The South African Reserve Bank’s (SARB’s) Monetary Policy Committee has voted to hold rates for the eighth consecutive time, keeping them at 15-year highs.
The repo rate remains at 8.25%, with the prime lending rate at 11.75%, the highest since 2009, in effect since May 2023. This decision aligns with market expectations, as most economists anticipated a hold. It is expected that the SARB will not cut interest rates ahead of the US Federal Reserve.
The US Fed is anticipated to cut rates only in September, meaning South Africans will have to wait a bit longer before experiencing any relief. Some economists hoped for a 25 basis point cut, but this was ultimately too optimistic.
Interestingly, the decision was not unanimous, a break from the trend over the past year. Four committee members voted in favor of holding the rates, while two supported a 25 basis point cut, indicating a shift in sentiment and suggesting that a rate-cutting cycle may be nearing.
Bank of America economist Tatonga Rusike noted that any minority vote for a cut increases the likelihood of a rate cut in September. Reserve Bank Governor Lesetja Kganyago highlighted that while global inflation is easing, inflation has not yet stabilised in line with targets.
“It is clear that the battle against inflation is not yet won,” Kganyago said. For South Africa, the inflation outlook is positive. Headline consumer inflation has remained in the “top half” of the SARB’s range and is moving towards the mid-point (4.5%) currently targeted.
Kganyago pointed out that the latest survey results show average inflation expectations at 5% for next year and 4.9% two years ahead, still above the SARB’s 4.5% objective. However, all respondent categories lowered their expectations from the previous survey, suggesting progress as inflation slows, helping to re-anchor expectations firmly at 4.5%.
Despite improvements, the balance of risks remains on the upside. MPC members agreed that a restrictive policy is still necessary to stabilise inflation at 4.5%. Some members felt the inflation outlook had improved enough to consider reducing the restrictiveness.
Kganyago also noted that global interest rates, particularly in the US, remain high and could stay higher for longer than markets anticipate, presenting risks to the currency outlook. Domestically, inflation expectations have not yet aligned with the 4.5% midpoint objective over the medium term.

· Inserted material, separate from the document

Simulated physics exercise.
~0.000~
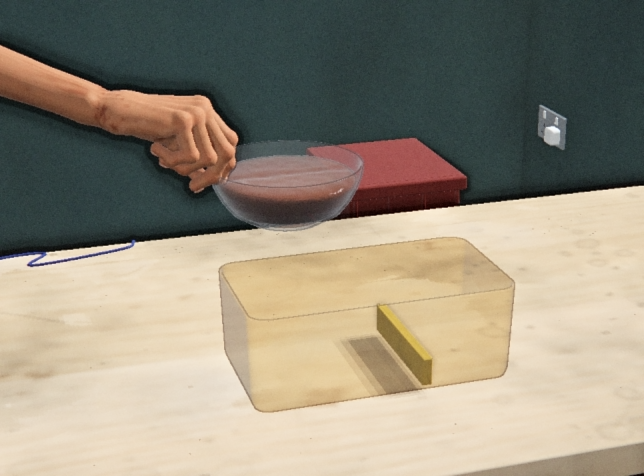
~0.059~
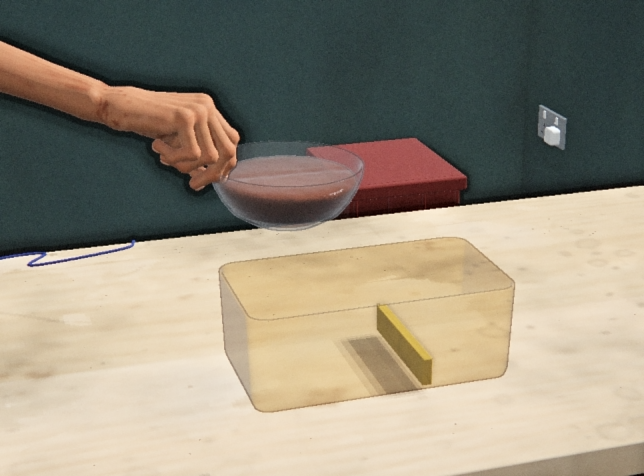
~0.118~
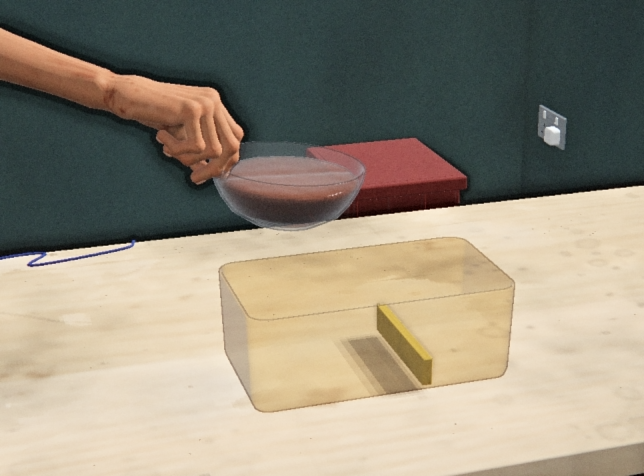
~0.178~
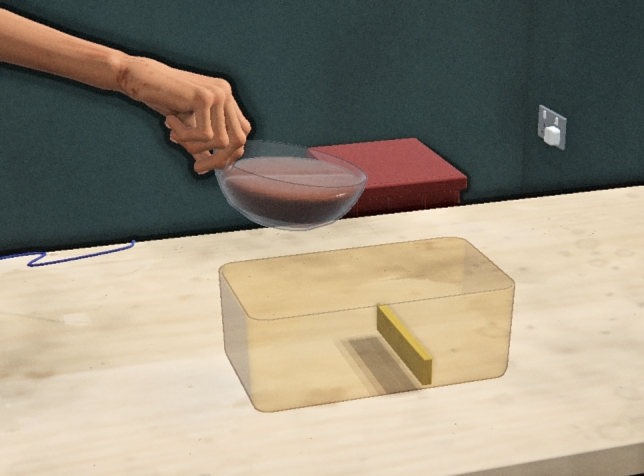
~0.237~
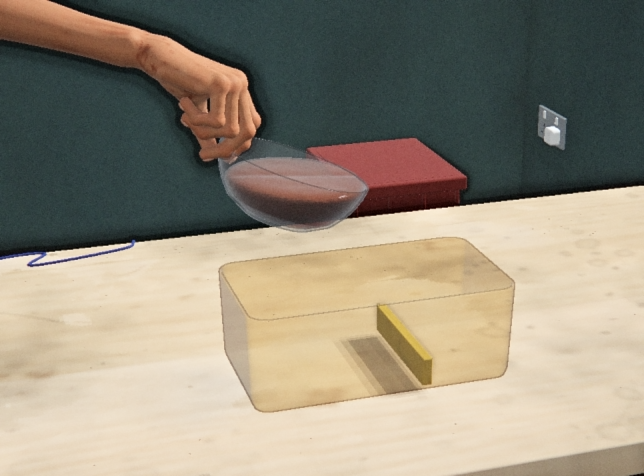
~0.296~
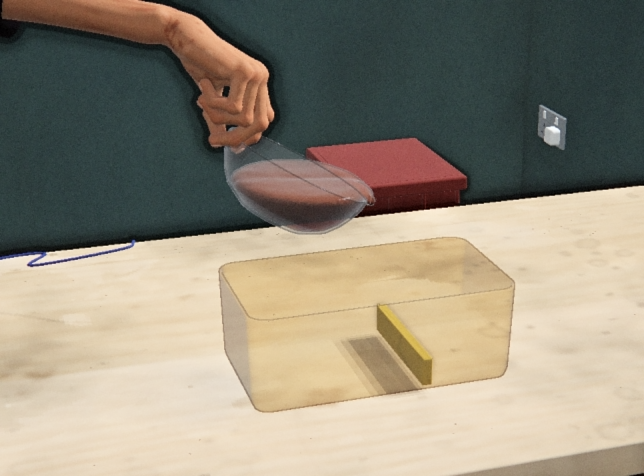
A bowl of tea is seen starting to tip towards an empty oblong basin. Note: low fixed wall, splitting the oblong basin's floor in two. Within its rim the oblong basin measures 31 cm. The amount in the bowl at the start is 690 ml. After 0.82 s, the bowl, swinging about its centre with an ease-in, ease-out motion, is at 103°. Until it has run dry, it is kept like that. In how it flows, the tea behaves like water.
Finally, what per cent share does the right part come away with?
Roughly 37 per cent.
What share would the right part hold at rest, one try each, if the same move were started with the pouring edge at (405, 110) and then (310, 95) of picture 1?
The first try gives 60 percent and the second 10 percent.
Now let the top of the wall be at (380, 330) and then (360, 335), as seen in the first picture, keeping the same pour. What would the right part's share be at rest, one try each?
Respectively close to 65 and 80 %.
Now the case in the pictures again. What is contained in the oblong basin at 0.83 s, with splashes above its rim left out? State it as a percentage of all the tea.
Near 98 in a hundred.
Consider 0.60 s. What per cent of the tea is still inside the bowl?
10 %.
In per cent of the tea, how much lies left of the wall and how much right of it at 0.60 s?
Left: Around 32. Right: Around 36.
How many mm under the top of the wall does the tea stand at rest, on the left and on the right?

The bank’s forward-looking model sees rates easing to more neutral territory by 2025. Economists expect rates to be 100 to 150 basis points lower by mid-next year. However, Kganyago emphasized that the MPC’s decisions will continue to be data-dependent and sensitive to the balance of risks.
“We are committed to stabilizing inflation at the mid-point of the target band. Achieving this outcome will improve the economic outlook and reduce borrowing costs,” Kganyago said.
He added that “additional measures” would improve economic conditions in South Africa, including reaching a prudent public debt level, enhancing the functioning of network industries, lowering administered price inflation, and keeping real wage growth in line with productivity gains.